Johnson Matthey faces court battle over £325m US deal

Chemical giant Johnson Matthey is locked in a bitter legal battle against the US buyer of its former health care company

Chemical giant Johnson Matthey is embroiled in a bitter legal battle against the US buyer of its former health company, The Mail on Sunday can reveal.

A High Court scrap is emerging over the sale to New York investment fund Altaris Capital Partners for £325m.

The health division of the FTSE 100 company was renamed Veranova after the deal closed last May. However, the buyer was annoyed by parts of the agreement.

Johnson Matthey was formally notified of the claim last month.

The health division had approximately 1,000 employees at the time of the sale and had an annual turnover of £237 million.

Claim: Johnson Matthey intends to ‘vigorously defend his position’ after studying the allegations with his advisers

Johnson Matthey intends to “vigorously defend his position” after reviewing the allegations with his advisers.

The lawsuit is the most recent example of a US purchase of a UK company that has led to litigation. The disastrous takeover by Hewlett-Packard of software company Autonomy is the most high-profile example. It led to a massive fraud trial and criminal proceedings against founder Mike Lynch.

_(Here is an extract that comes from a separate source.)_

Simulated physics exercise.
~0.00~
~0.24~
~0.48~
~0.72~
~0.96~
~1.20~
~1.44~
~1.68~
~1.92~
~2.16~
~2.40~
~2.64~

The full scope of the complaints against Johnson Matthey is not yet clear. Sebastian Bray, an analyst at Berenberg, said: “Profitability of Johnson Matthey’s health segment was under pressure in the years leading up to its divestment. In my opinion, the buyer would not make a claim unless he was dissatisfied with part of the acquired company.”

After acquiring Veranova, Altaris was forced three months ago to close a manufacturing facility in Annan, in southwest Scotland, one of the company’s three UK factories.

Niek Stapel, former CEO of Veranova, said that “every effort has been made” to avoid the closure, which put about 65 jobs at risk. It is not known if any part of the lawsuit relates to Annan’s closure.

Johnson Matthey recently reported a 7 per cent fall in revenue to £14.9 billion while complaining of a “challenging macroeconomic backdrop”. The share price has halved in the past five years. The 200-year-old company is now worth £3.1 billion.

The company has restructured its business in recent years after controversially exiting the electric car battery market in 2021. It scrapped nearly a decade of research and development on the project, claiming it had fallen too far behind competitors in China and Korea, who were already making batteries on a large scale.

The shock decision, which cost the company £314 million, led to a profit warning and the departure of CEO Robert MacLeod.

Johnson Matthey declined to comment. Altaris was also contacted.